John Key and Bill English put petrol in the tank, filled the radiator and topped-up the oil, but when they got back in the car and turned the key, New Zealand’s economic engine coughed, spluttered and died. “Popular capitalism” refused to fire.

Christchurch aside, we’re still going nowhere.


  1. “The target the Government had set itself, of 85 percent local ownership, had been met – just.

    They could ALWAYS have met that though (and indeed it is EXACTLY what they needed to convince the masses that the offer was a great success), given that you didn’t sign-up for a particular NUMBER of shares, but only for a particular VALUE (dollar’s worth) of shares. Factually, ~25% of the share float is as yet unassigned, and therefore is still in Government hands (they should imo have lowered the price even further, to achieve a 100% domestic float). How successful they will be in floating the remainder of outstanding shares on the share market is anybodies guess.
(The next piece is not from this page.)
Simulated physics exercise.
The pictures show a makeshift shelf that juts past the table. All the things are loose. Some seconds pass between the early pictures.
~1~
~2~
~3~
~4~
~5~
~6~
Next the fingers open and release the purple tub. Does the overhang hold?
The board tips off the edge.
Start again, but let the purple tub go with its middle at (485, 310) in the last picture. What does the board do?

I’m thinking a lot of Government technocrats will be sweating profusely to see if the international market can absorb the rest of the float (given that all NZers that wanted this stock already have it so domestic demand is a zero, and the international market will be closely looking at the horrific company fundamentals and a ridiculously high NZ dollar which you will need to buy in order to buy the stock).

  2. I forgot to mention that this article is imo near perfect in it’s anlayis. Well done Chris. You absolutely nailed it.

  3. Alas for our harried Finance Minister, it was not to be. Only 3 percent of the New Zealand population – just 113,000 investors – were willing to buy shares in Mighty River Power.

    No doubt a fair proportion of which were bought by the 1% enjoying the tax cuts for higher incomes enabled by the Government putting the whole nation in deeper hock to overseas lenders.

  4. My brother pre-registered but didn’t go through with it because they wouldn’t announce the share price before the deadline and he just “couldn’t be bothered”. Not being an investor I don’t know exactly how important the share price is but I’d have thought relatively important, surely. Why would you buy something if you don’t know how much it costs?